In the exhibit, I shamelessly stopped for 5-10 minutes at a time to sketch works. It was everything I wanted to be: full of gestural drawings and intense, busy, wild ink drawings. I got ridiculously close to the paper (Asian paper is a category of paper…who knew) and stared at knuckles or spots of light in an eye for a very very long time. Other exhibit browsers were mostly college students or elderly people, which meant they were mindful and respectful about sharing viewing space. The exhibit was wide open and so quiet, like a sanctuary,

I compiled a gigantic ribbon of pages from my sketchbook because some of them were cool the way they translated from chalk/charcoal/graphite into my own sketchy style.

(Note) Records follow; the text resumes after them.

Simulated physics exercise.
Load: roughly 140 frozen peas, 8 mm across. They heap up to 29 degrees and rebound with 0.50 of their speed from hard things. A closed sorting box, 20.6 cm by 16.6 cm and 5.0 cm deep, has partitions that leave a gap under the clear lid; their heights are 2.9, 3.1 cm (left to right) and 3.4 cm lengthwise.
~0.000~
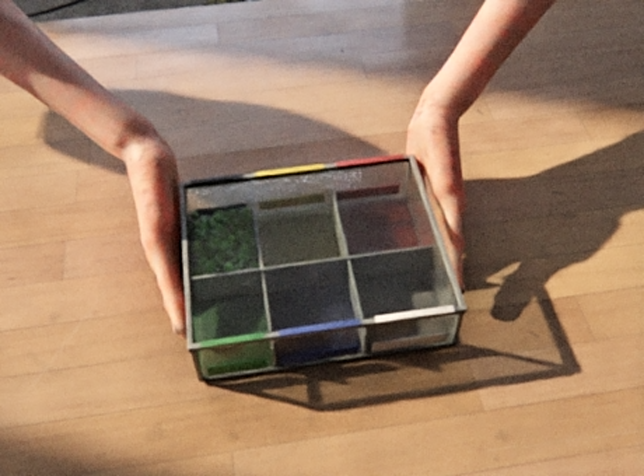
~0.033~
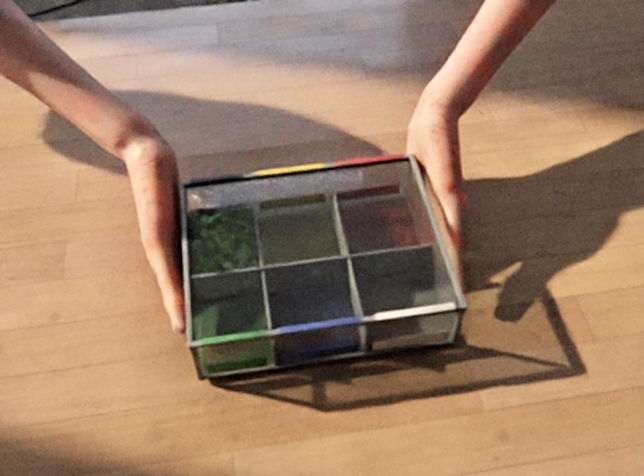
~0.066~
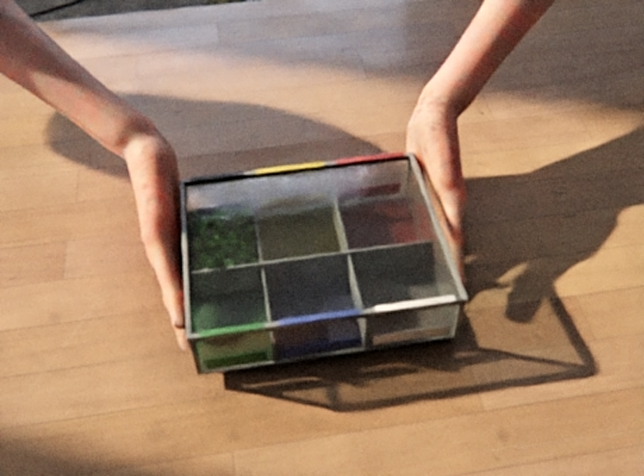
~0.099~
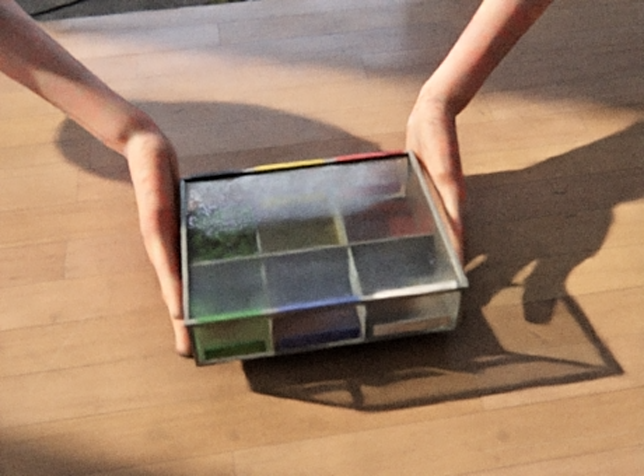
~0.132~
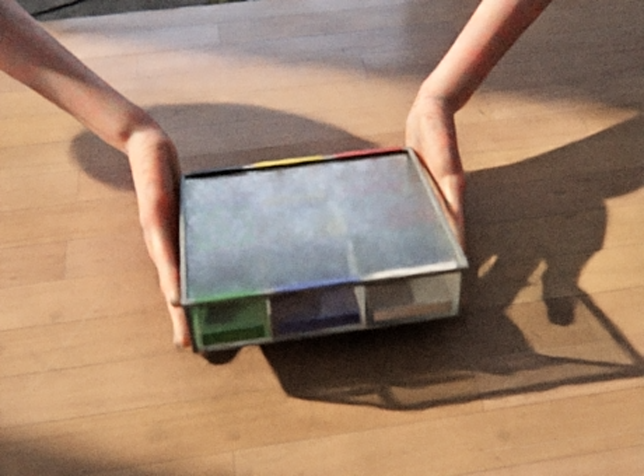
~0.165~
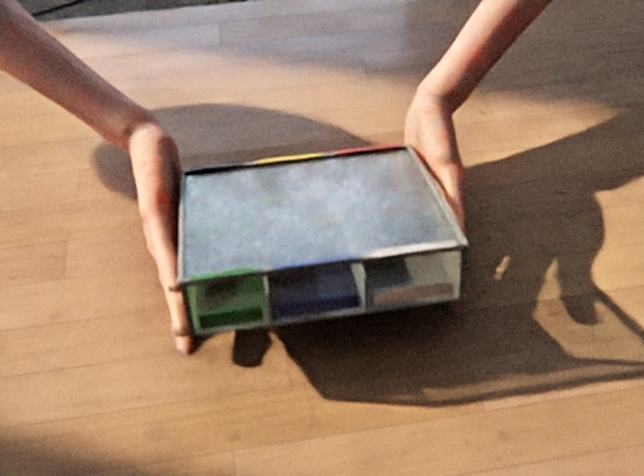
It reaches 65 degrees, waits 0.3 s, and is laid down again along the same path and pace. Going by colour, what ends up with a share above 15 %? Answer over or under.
Red under, blue under, green under, yellow under, white under, black over.
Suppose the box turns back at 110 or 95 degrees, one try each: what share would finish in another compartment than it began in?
Some 10 and 10 per cent.
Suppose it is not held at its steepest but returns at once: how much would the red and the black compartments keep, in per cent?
In that case red 0; black 100.
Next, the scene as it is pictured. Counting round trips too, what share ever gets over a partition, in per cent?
About 0 per cent.
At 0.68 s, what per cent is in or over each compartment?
Red 0; blue 0; green 0; yellow 0; white 0; black 100.
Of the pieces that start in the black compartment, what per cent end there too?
Some 100 per cent.
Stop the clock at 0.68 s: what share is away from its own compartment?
About 0 per cent.
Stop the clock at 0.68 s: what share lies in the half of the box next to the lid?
About 20 per cent.
After 0.68 s, tilt 65 degrees; black 100 %.
After 1.03 s, tilt 38 degrees; black 100 %.
After 1.47 s, tilt 0 degrees; black 100 %.
At rest (2.0 s), red 0 %, blue 0 %, green 0 %, yellow 0 %, white 0 %, black 100 %.
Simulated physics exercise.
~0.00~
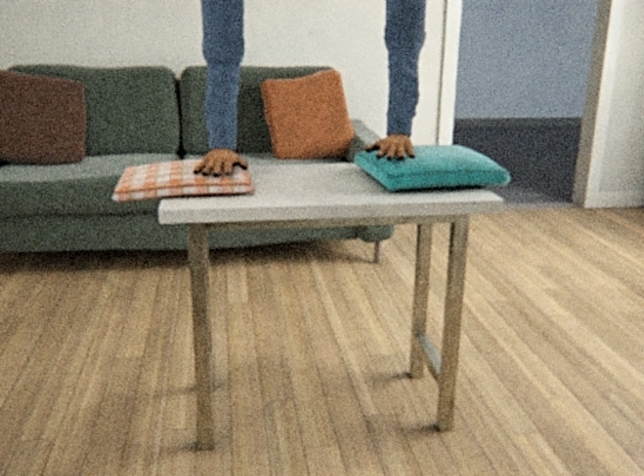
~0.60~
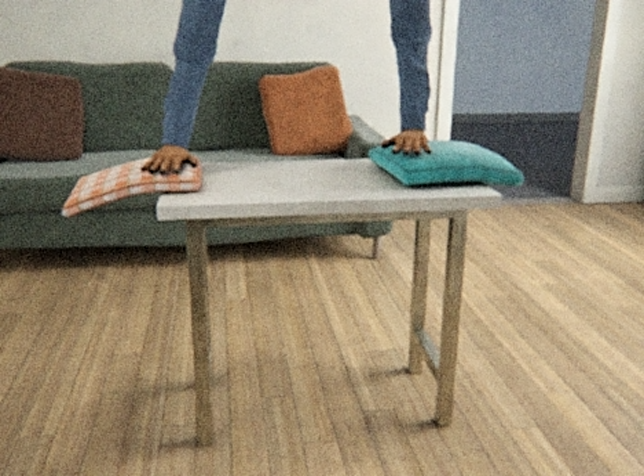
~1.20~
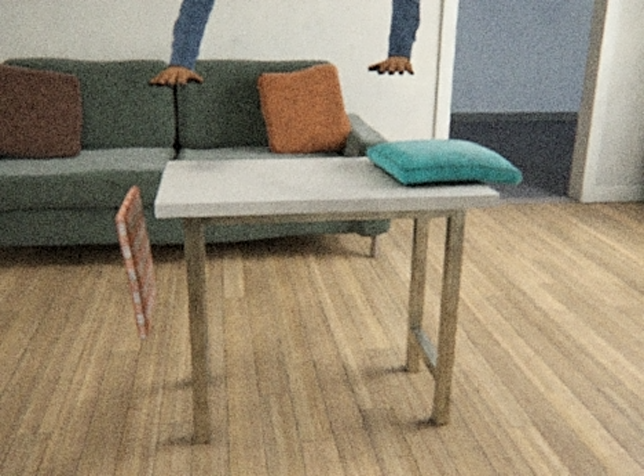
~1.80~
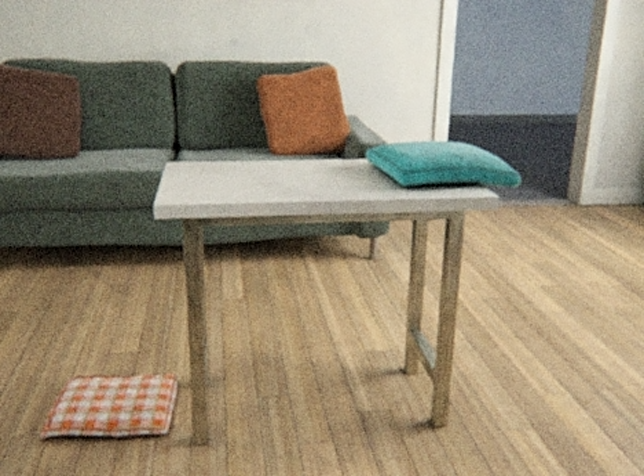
Two hands push a checked pad and turquoise cushion apart; only the pad falls down.
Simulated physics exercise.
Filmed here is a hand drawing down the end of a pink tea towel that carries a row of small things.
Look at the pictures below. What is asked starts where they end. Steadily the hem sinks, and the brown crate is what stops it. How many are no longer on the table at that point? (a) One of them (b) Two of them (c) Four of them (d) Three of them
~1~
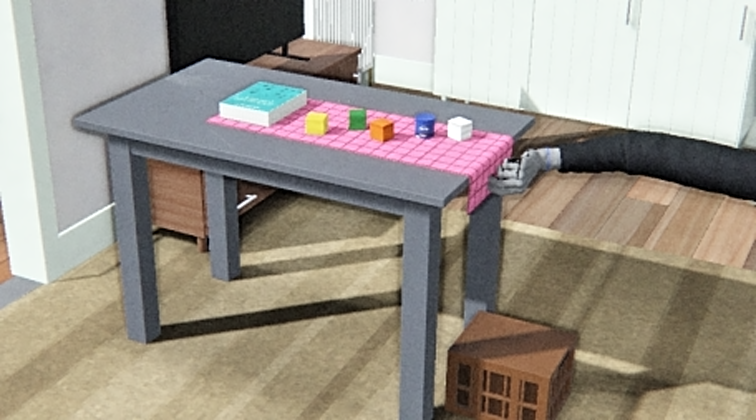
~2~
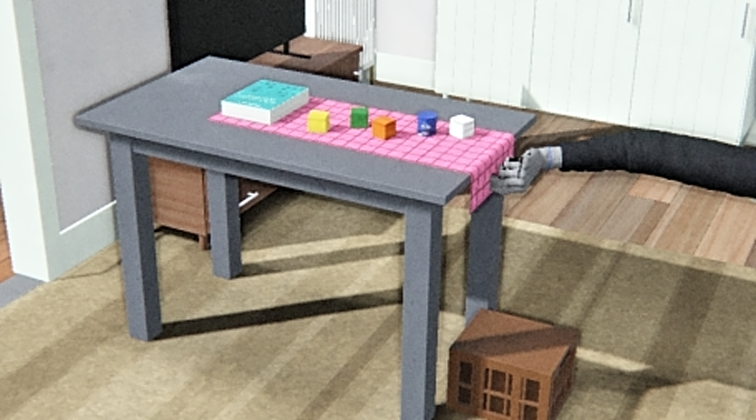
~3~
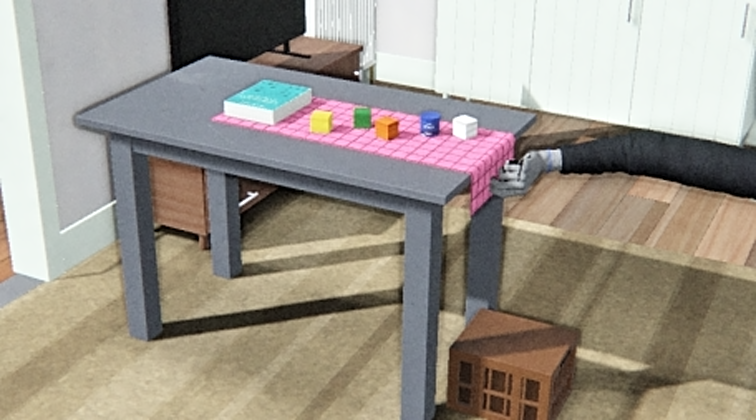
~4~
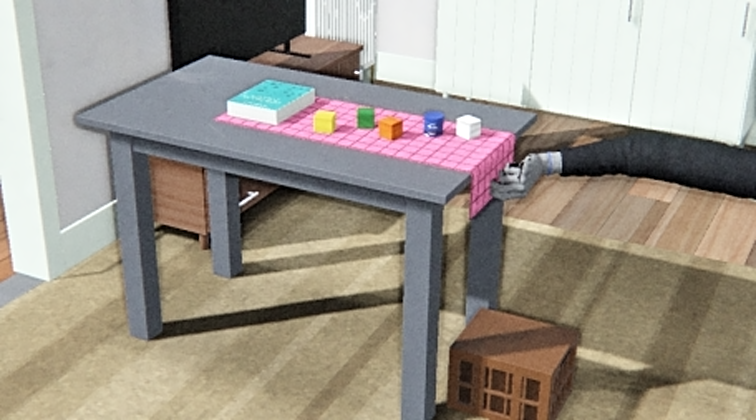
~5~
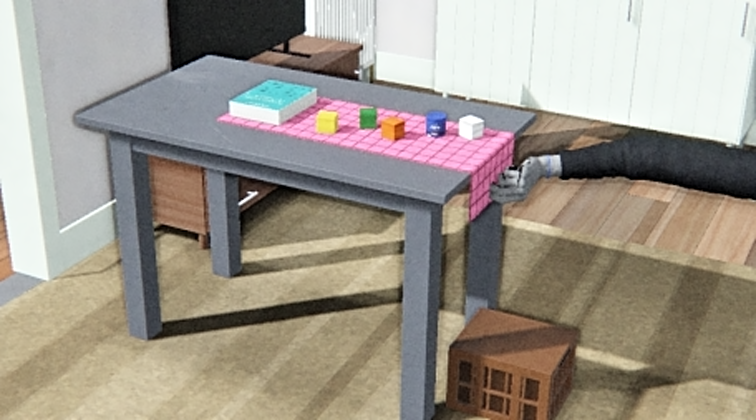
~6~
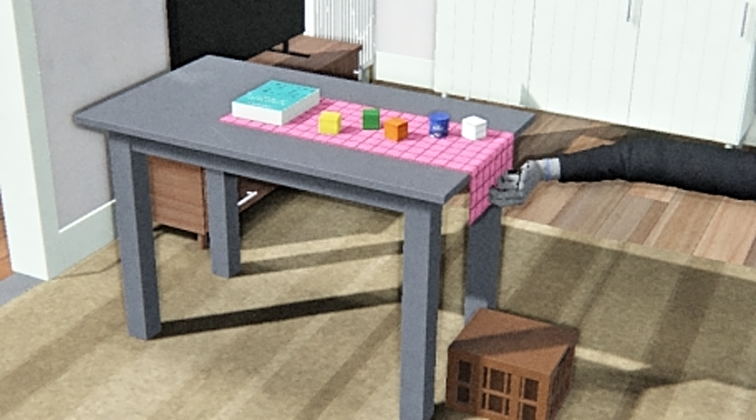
Option c: Four of them.
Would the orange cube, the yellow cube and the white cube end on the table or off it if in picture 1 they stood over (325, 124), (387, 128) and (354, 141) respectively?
So the orange cube stays aboard, the yellow cube leaves the top, and the white cube leaves the top.
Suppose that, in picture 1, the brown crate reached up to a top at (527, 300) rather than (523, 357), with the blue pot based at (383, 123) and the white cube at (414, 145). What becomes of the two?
Result - the blue pot stays put, and the white cube comes off.
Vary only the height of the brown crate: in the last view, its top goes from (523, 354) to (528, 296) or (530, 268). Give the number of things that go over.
It would be 2 and 1.
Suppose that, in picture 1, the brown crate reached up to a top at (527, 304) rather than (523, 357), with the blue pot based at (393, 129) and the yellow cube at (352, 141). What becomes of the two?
So the blue pot stays there, and the yellow cube stays there.
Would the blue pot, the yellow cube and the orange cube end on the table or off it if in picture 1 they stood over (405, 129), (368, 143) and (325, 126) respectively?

It justifies the shit out of loving my own sketching because I loved the shit out of these sketches.

genius

 

 
statue

all doodles

 

Going out to the museum today by myself was something like communion with myself to a depth I haven’t reached in a while. My connection to art, the way it opens me up, has been a rare constant in the makeup of who I am. I may have had fewer technical terms for it during high school, and too many technical terms for it in college, and too many that I’ve forgotten now, but I don’t need anything but what I’ve always had to fall in love with the sweep of a line or the contours of a face. I’ve become a different person in the year and a half since college – adulthood requires me to be different, and changes my feelings towards things. But wandering the MIA by myself always makes me know myself again. I’ve been trying to pour art back into my life since my new job and apartment, but the MIA fills me up till all the wonder of art spills out of me again.